No hay marcha atrás. Ha llegado el día impuesto por el marketing comercial anglosajón para que muchos se vacíen los bolsillos. Comprar es mucho más americano que pensar, y yo soy el colmo de lo americano, decía Andy Warhol. La propaganda del Black Friday nos devuelve a la esencia pretendida en que el sistema nos quiere convertir: un eslabón del mercado, en consumidores, cuanto más compulsivos mejor. Aunque resulte delirante, hay que consumir hasta las cejas, sea servible o no, te sentirás contento por haberlo comprado a un precio de ganga aunque te deje la cuenta tiritando. Antes, esperabas a tu día de Reyes Magos para que los camellos llegaran a tu barrio cargaditos de presentes. Después se nos coló por la chimenea Papa Noel, adelantando dos semanas el gasto. Y ahora el Black Friday prolonga sine die el afán enfermizo de poseer aquello que no necesitamos. Las obsoletas rebajas de temporada sucumbieron ante el mercadocentrismo imperante que se inventó el 2x1, el shopping night o el cyber Monday, cuyas fechas cada vez se estiran más para captar a más compradores en unas ganancias que no tienen límites. Arrastrados por las grandes cadenas comerciales y las plataformas de venta on line, todos se han sumado a esta feria de ocasión en la que muchos estos días gastan la mayor parte de su presupuesto.

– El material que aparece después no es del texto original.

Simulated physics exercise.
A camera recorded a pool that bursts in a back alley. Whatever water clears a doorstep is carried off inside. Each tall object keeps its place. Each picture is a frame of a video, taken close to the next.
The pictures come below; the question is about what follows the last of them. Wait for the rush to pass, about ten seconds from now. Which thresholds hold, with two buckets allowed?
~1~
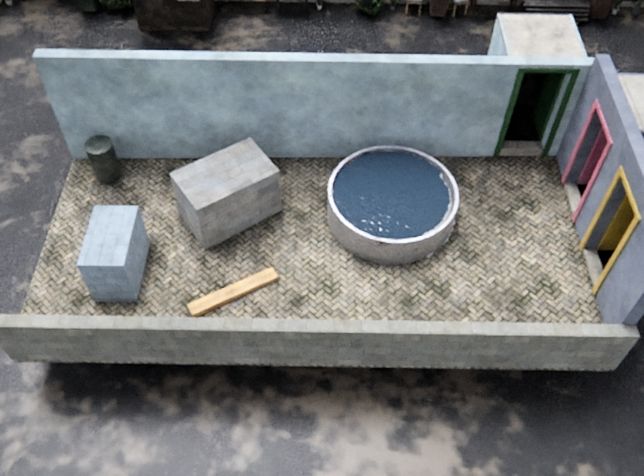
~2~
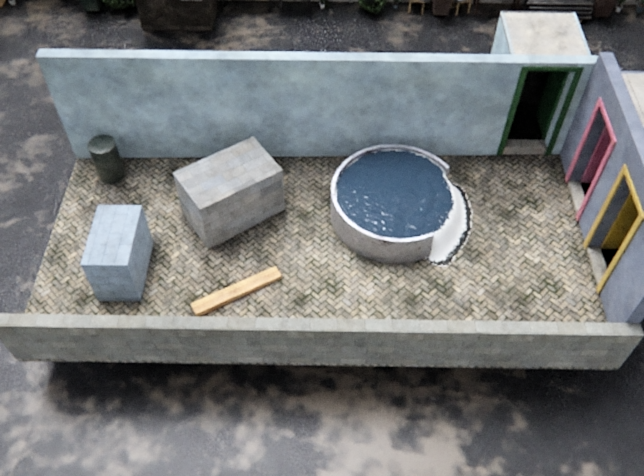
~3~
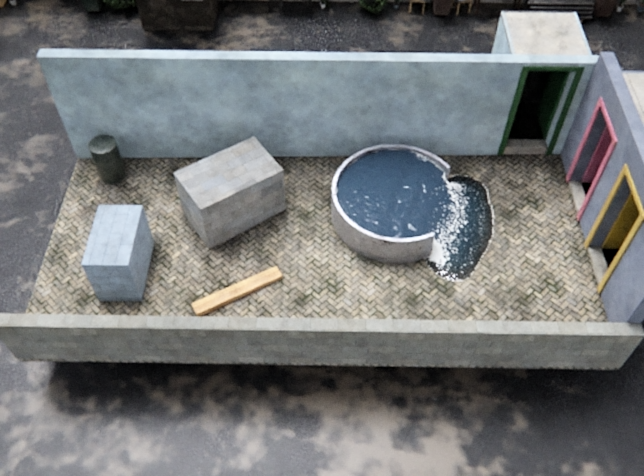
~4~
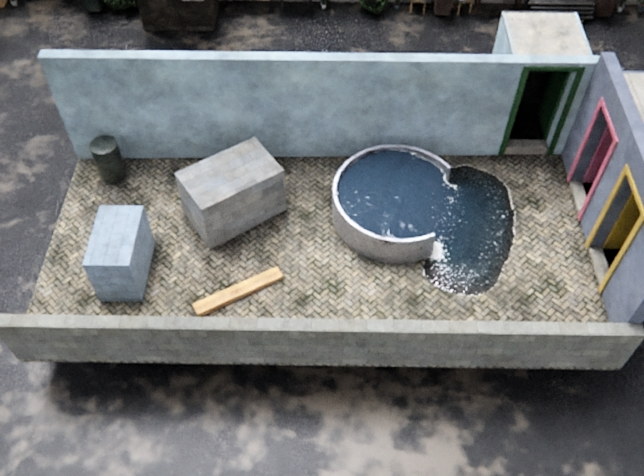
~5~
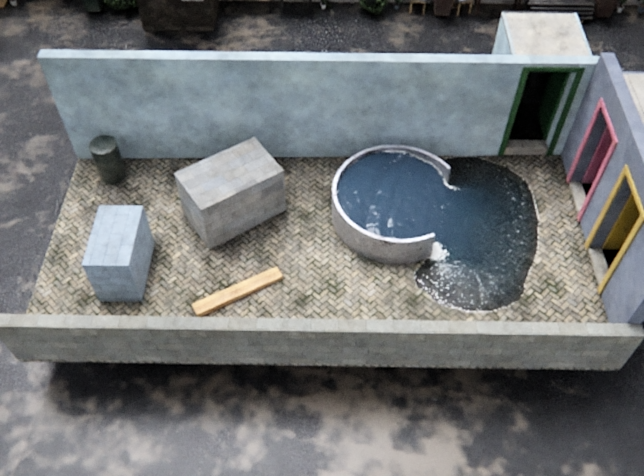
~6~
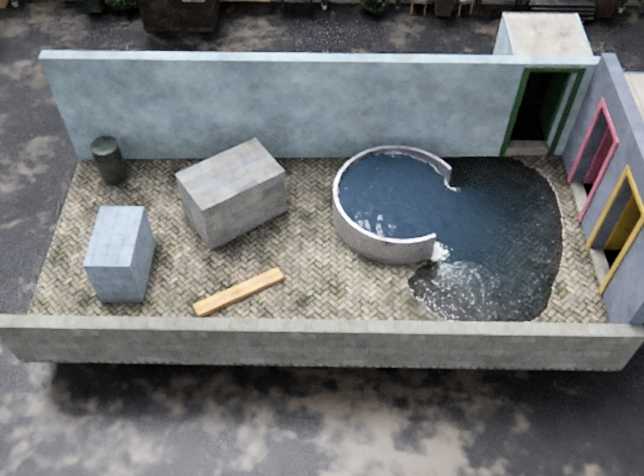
My prediction: The green door is not swamped; the yellow door is swamped; the pink door is swamped.
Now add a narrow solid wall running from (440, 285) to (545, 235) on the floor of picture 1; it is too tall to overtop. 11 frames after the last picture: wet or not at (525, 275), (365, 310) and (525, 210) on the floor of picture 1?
Untouched, submerged, submerged.
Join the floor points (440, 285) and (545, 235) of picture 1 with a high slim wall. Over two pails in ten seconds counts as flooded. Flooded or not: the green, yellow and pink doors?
Okay, so the green door ends up above, the yellow door comes in short, and the pink door ends up above.
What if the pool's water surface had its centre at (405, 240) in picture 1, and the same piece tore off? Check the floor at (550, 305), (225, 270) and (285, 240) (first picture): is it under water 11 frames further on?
First one gets inundated, next one stays unwetted, last one stays unwetted.
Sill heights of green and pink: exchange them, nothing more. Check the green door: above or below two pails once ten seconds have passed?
Result - green door crosses the line.
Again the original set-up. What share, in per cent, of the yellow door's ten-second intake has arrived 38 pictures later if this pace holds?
It should be near 100 percent of the ten-second total.
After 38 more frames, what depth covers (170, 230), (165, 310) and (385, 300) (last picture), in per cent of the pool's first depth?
About 0 per cent, then 2 per cent, then 10 per cent.
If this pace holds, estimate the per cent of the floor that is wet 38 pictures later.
Around 60 percent, give or take.
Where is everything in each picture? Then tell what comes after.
The round tank at (393, 194) is whole and still, in the first frame.
The front is at (435, 261), out from the gap at (454, 219), in the second frame.
Water pours out at (454, 220) and has run to (458, 277), in the third frame.
Water pours out at (455, 221) and has run to (477, 291), in the fourth frame.
Water pours out at (454, 222) and has run to (505, 302), in the fifth frame.
Water pours out at (455, 222) and has run to (532, 314), in the sixth frame.
A moment on, water covers 30 % of the floor; the green door wet at the sill, nothing in, the yellow door under two buckets in, the pink door under two buckets in.
Next, water covers 30 % of the floor; the green door wet at the sill, nothing in, the yellow door over two buckets in, the pink door far over two buckets in.
Then, water covers 35 % of the floor; the green door wet at the sill, nothing in, the yellow door far over two buckets in, the pink door far over two buckets in.
Later, water covers 60 % of the floor; the green door wet at the sill, nothing in, the yellow door far over two buckets in, the pink door far over two buckets in.
In the end, water covers 80 % of the floor; the green door wet at the sill, nothing in, the yellow door far over two buckets in, the pink door far over two buckets in.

En los colegios, además de cómo personas y ciudadanos deberían educarnos en consumo racional, no solo para la sostenibilidad del planeta, sino también para la de tu propia economía y estabilidad emocional. El sociólogo polaco Zygmunt Bauman ya nos alertaba que además de tratarse de una economía del exceso, el consumismo es también, y justamente por esa razón, una economía del engaño. Apuesta a la irracionalidad de los consumidores, y no a sus decisiones bien informadas tomadas en frío; apuesta a despertar la emoción consumista, y no a cultivar la razón. Esa que nos llevaría a pensar que las cosas que compramos no valen sólo el dinero que pagamos por ellas, sino el tiempo de nuestra vida que empleamos en ganar ese dinero. Sin perder de vista, como argumentaba López Aranguren, que si el consumismo es la forma actual del bien máximo, la figura del consumidor satisfecho es ilusoria: el consumidor nunca está satisfecho, es insaciable y, por tanto, no feliz. Mientras llega ese día de inclusión en el curriculum educativo, como botiquín de socorro se imponen algunos consejos con los que sobrevivir al desafío: comparar precios, planificar previamente necesidades evitando decisiones compulsivas de última hora, prestar atención al pago y a las condiciones de devolución, navegar de incógnito por la red para evitar los cookies y la saturación de ofertas con plazos y precios engañosos, y calcular el coste real con todos los pluses de impuestos y envíos. Pienso, aún así, revisando los catálogos de productos, en las miles de cosas que no necesito y con las que puedo seguir viviendo, y hasta ser feliz.